Even more than the inches of rain, the frequency and pattern of rainfall is crucial. After many weeks of drought, one heavy rainfall can’t solve the problem for several reasons. Water rolls off the soil surface before plant roots can absorb it. Also cell-level changes have happened in the plant (reverse osmosis, cell membranes shrinking) so that root hairs die. It takes time and multiple episodes of penetrating rain to let plants begin to catch up. For some, the structural damage is so severe that the plants cannot recover.

Tom Draves (Draves Tree Service) is a greatly respected arborist who added this warning: “If we get an inch of rain next week, don’t think it’s enough.” That rain would be good, but his concern is that home gardeners and even some professionals might think that the drought is over and they can stop the watering. We have a long recovery period ahead.

The other major factor is the choice of landscape plants and their placement. If a tree or shrub is planted properly in a site where it belongs, it is the most likely to survive long-term weather patterns and times of hardship. But each species has a specific level of drought tolerance.  For example, birches, willows, and most evergreens have limited tolerance for drought periods. (Notice the beautiful River Birches that have become so popular—deservedly–and see their interior leaves yellowing: that’s a clue to drought stress.)  

Tom Draves developed Draves Arboretum in Darien, New York (a Level III Certified Arboretum) to show the public and professionals a vast collection of trees that can grow in realistic Western New York soil and conditions—unpampered.

What to do first

In last month’s article, Lakeside Sod staff and I presented how to water properly, and I hope readers will review it. All the info is entirely relevant now and even more important. Key points are:

  • Get the water to where the roots are, whether that is 3 inches for turfgrass or 2 feet for larger plants. (Dig a hole to see how deeply the water reached.)
  • Do not just water the soil surface. (Many sprinkler systems are inadequate, spraying water ineffectively and losing much to evaporation.)
  • Water one area of your yard or garden at a time, and do it well. (Switch to another area another day.)
  • Don’t fertilize most plants in dry periods, as that adds stress to produce new growth when the plant can’t take up moisture for the foliage it already has.
  • Don’t prune most plants in dry periods, since pruning cuts tell the plant to re-grow just when it needs to take it easy.
  • Mulch bare soil where you can, with 3 inches of organic material, and  be sure your watering gets to the soil. Mulch will help retain soil moisture, but if you are watering shallowly you might just be wetting the mulch.
  • Morning watering is ideal. But water whenever the plants need it. (Let your drooping hydrangea tell you when you are late with the watering service.)
  • Pull the weeds since they are stealing the water from your chosen plants.
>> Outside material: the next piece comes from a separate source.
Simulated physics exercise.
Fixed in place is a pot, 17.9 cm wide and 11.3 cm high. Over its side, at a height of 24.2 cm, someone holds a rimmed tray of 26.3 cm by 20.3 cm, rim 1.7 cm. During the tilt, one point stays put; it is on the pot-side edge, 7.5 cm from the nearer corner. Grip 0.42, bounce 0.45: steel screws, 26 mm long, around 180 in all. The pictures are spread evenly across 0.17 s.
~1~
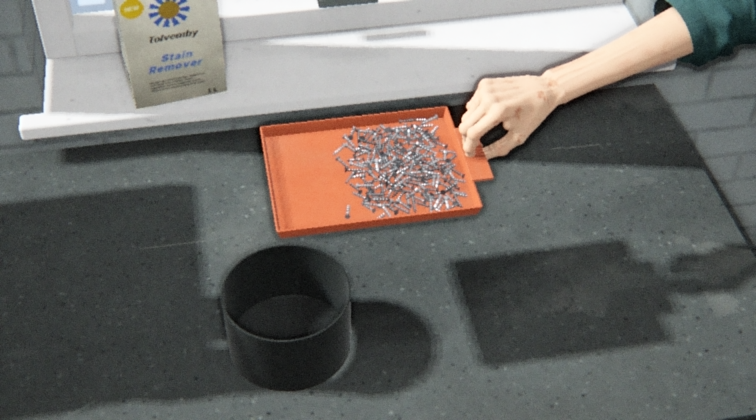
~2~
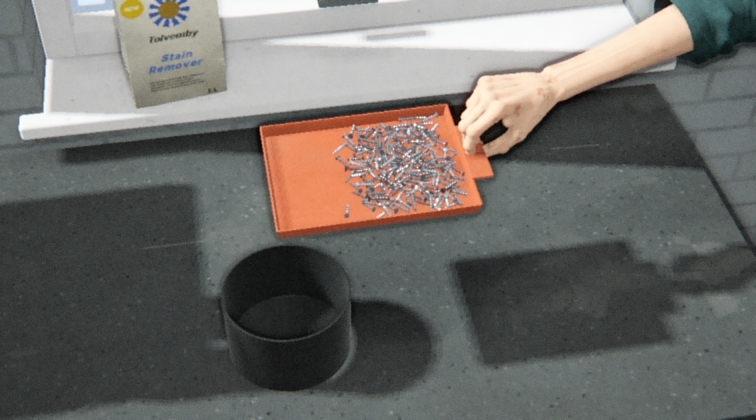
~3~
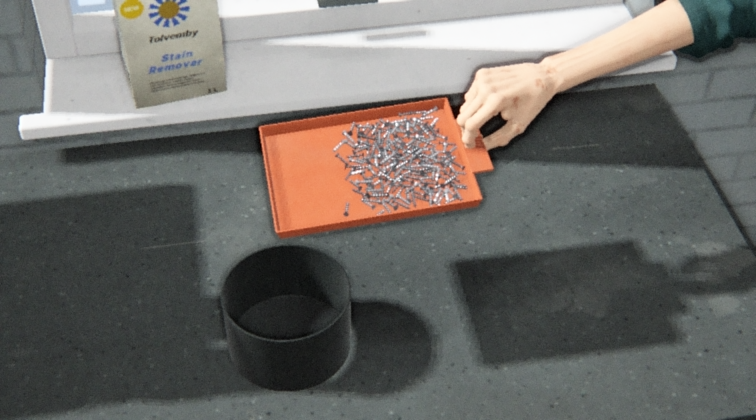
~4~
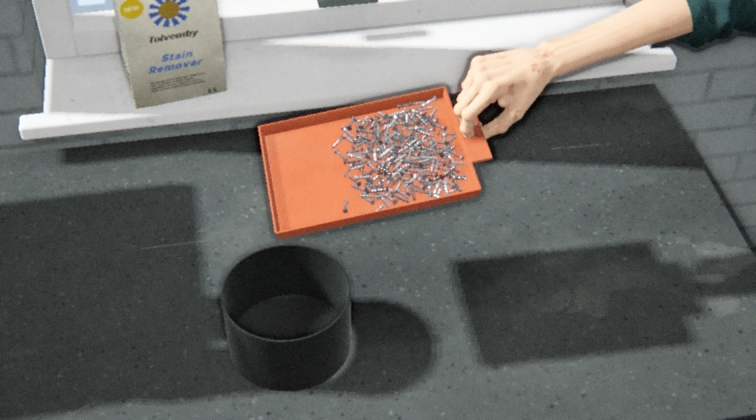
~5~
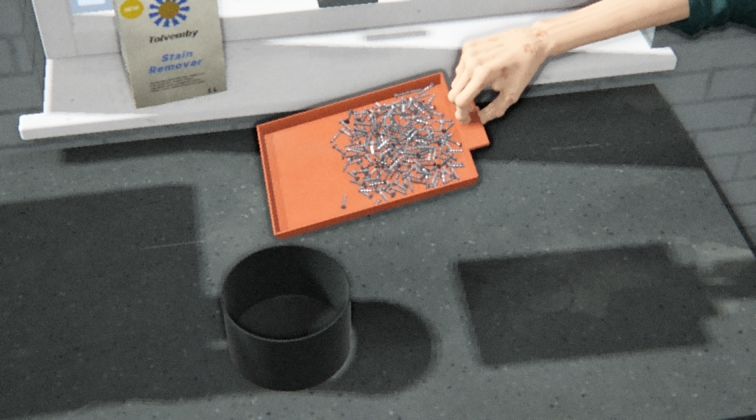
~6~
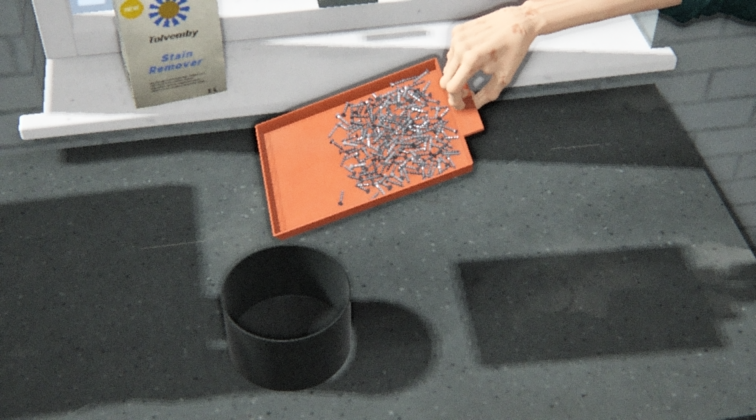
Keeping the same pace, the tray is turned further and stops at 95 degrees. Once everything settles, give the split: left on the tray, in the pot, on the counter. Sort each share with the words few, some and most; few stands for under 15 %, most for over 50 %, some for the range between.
The shares come out as follows. Left on the tray: Few. Pot: Some. Counter: Most.
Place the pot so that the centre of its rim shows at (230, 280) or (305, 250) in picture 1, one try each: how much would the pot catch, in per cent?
Try one: ~ 90 %; try two: ~ 5 %.
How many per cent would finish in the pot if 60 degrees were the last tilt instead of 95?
The pot would get around 25 per cent.
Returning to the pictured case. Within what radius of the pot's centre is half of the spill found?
That comes to near 22 cm.
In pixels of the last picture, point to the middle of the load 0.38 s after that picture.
Estimated centre of load: Around (258, 198).
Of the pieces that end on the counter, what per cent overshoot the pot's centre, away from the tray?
It comes to near 100 percent.
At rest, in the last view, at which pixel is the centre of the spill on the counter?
Somewhere around (146, 340), I'd say.
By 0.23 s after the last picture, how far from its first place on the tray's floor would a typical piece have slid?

For specific landscape and garden groups:

Mature Trees: These are the most neglected plants, with the worst consequences if ignored during droughts. (Think of the cost of tree replacement, or even the cost of removal.) Yet most people diligently water their tomatoes or petunias but think the tree will just live on forever.

To water a mature tree: Soak the root area deeply (the top eighteen inches of soil at least) from the trunk to the outermost branches (under the whole canopy), every 3 or 4 weeks. That means gallons of water, delivered by an in-ground water system, or (more likely) by moving a hose around the root area for 3 or 4 hours. Ideally, dig a hole sometime to see where your water went. Also learn the needs of the different tree species around your home, since their requirements for beauty or survival are different.

Small trees or shrubs: The same rules apply, especially for anything planted in the last two to three years, because their root systems are small. You might try “tree collars” or “tree gators” that collect the water and deliver it slowly. A home remedy is to place several 5-gallon buckets with holes in them, over the root areas, so that the full buckets of water seep out slowly.

Flowering perennials or food plants: Except for tiny, new plants, don’t water daily. Do water deeply, every two to six days, depending on the heat, wind, soil, and status of the plants. The current moderate drought (June to July 2022) would be much worse if the temperatures had been higher. Cool nights helped wth some soil moisture retention.

Container plants, window boxes, and hanging baskets: These likely need daily watering. It may help to move some out of the hottest sun during this time. It’s okay to add a few new plants from the garden center or nursery as long as you can keep up the watering.

For turfgrass: Take the advice of Lakeside Sod professionals and other CNLPS (Cerified Nursery and Landscape Professioals) about watering practices for newly seeded or sod lawns, as watering is all-important. However, in many situations, established lawns can go dormant and turn brown for several weeks without severe consequences. If they were reasonably healthy with decent root systems, those brown lawns will turn green again when rainfall returns. (Some say it’s better to have given that water to the tree?)